The floor is starting to look better already - it's dried out a decent amount (left doors open for a couple of weeks with the garage fully empty), I've filled the big hole showing in the middle (would have been where the original doors fastened in the middle), and have filled in the cracks. I also cleared away any soil and roots from along the side. Next week it's sealing the concrete then we'll lay the carpet ourselves the following week - not sure whether to tape it down or not (previous one was just 'floating' but never moved; I'm thinking, though, that taping at the front in particular may minise movement from contact with the car wheels, which is where it wore so badly the first time).
I'm happy to pause all the above if you'd like to come and test your own plans out first on my garage?!
Nice try. :-P
There's no grooves showing on mine, so I guess they are down. Also for mine, it's not a main foot route as I have a back door on the garage that's next to the main house entrance.

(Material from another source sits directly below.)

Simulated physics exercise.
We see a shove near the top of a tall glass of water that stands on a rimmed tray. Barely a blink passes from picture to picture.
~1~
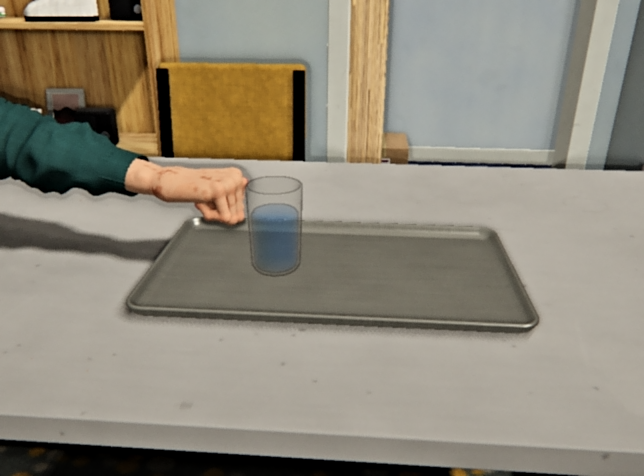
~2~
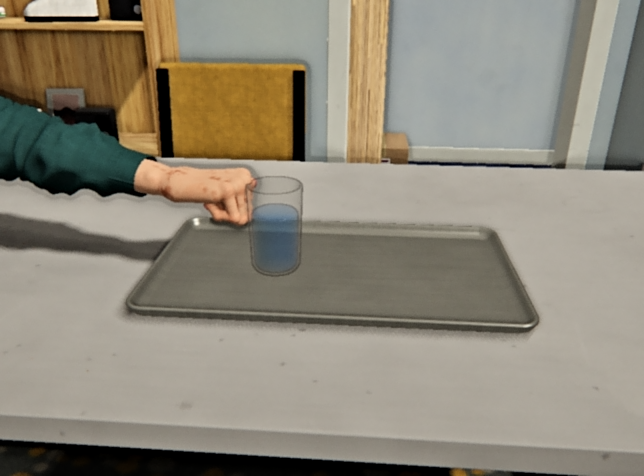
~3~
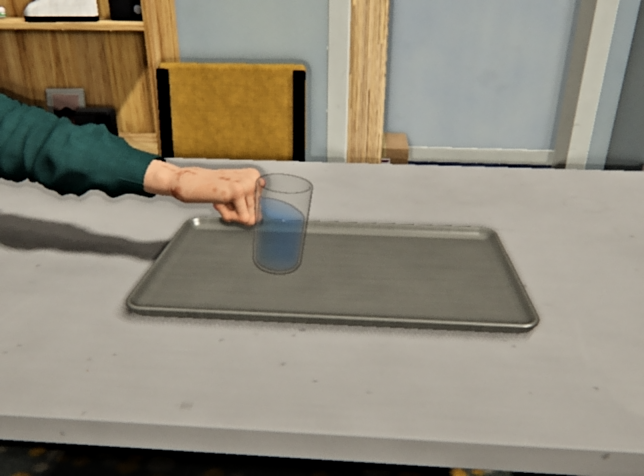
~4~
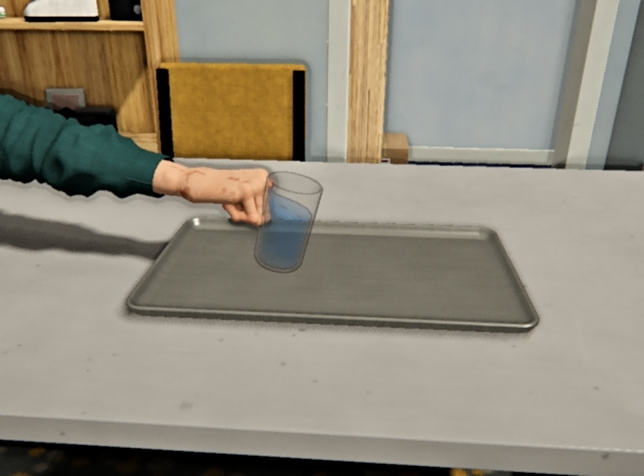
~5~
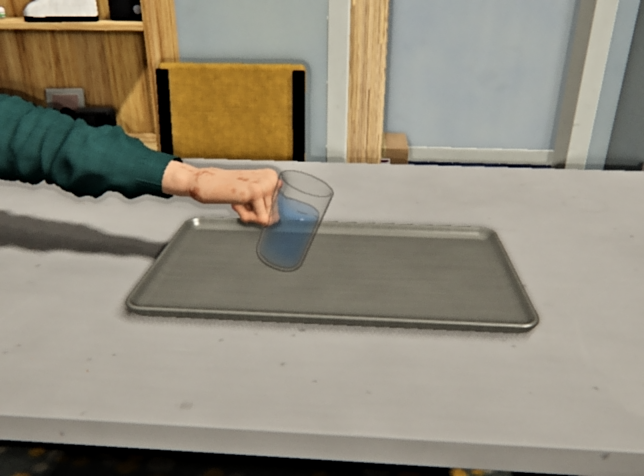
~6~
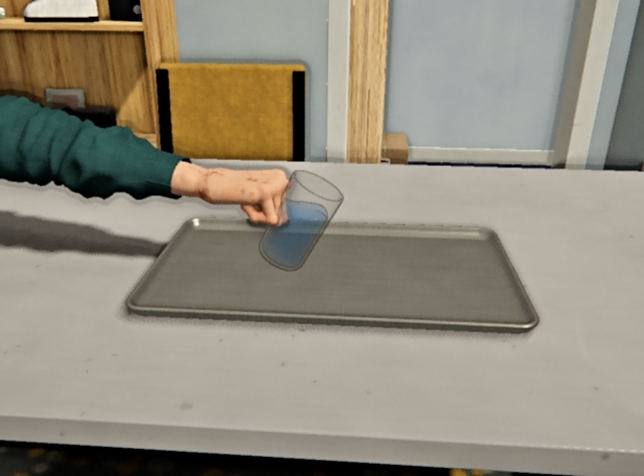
On a gray tray, a hand pushes a glass of blue water, tilting it right.
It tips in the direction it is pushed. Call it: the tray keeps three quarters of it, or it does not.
The tray does not keep three quarters.
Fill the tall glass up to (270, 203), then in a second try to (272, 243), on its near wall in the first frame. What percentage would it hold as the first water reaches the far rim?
Roughly 60 per cent, then roughly 50 per cent.
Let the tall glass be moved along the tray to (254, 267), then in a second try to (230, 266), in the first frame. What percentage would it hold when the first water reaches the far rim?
It comes to near 45 percent in the first case and near 45 percent in the second.
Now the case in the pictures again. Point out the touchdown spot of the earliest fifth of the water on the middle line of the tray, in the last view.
Landing point: About (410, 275).
A moment on, the tall glass is falling and 99 per cent is in the glass, 0 on the tray and 1 above or beyond its rim.
Next, the tall glass lies on its side and 73 per cent is in the glass, 9 on the tray and 17 above or beyond its rim.
Then the tall glass lies on its side and 37 per cent is in the glass, 50 on the tray and 12 above or beyond its rim.
Later the tall glass lies on its side and 19 per cent is in the glass, 35 on the tray and 46 above or beyond its rim.
At rest 54 per cent is held by tray and glass, 46 is off the tray.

The difference in water in flow when I first put mine in was amazing. Went from lakes every rain to basically dry. With the amount of water in the ground from the recent rain volume the concrete is damp in places except for where I've already relaid it (old work pit and a couple of patches that had basically turned to gravel) despite not using any form of moisture barrier under them.
As for securing the carpet, one option is to try it floating and see if it moves. Another option could be to sandwich it under the timber entrance strip but I am thinking this may not be so useful as it might end up sucking moisture under the strip and/or prevent it from sealing to the ground properly. Could just staple a 10-20mm overlap to the top of the timber strips potentially.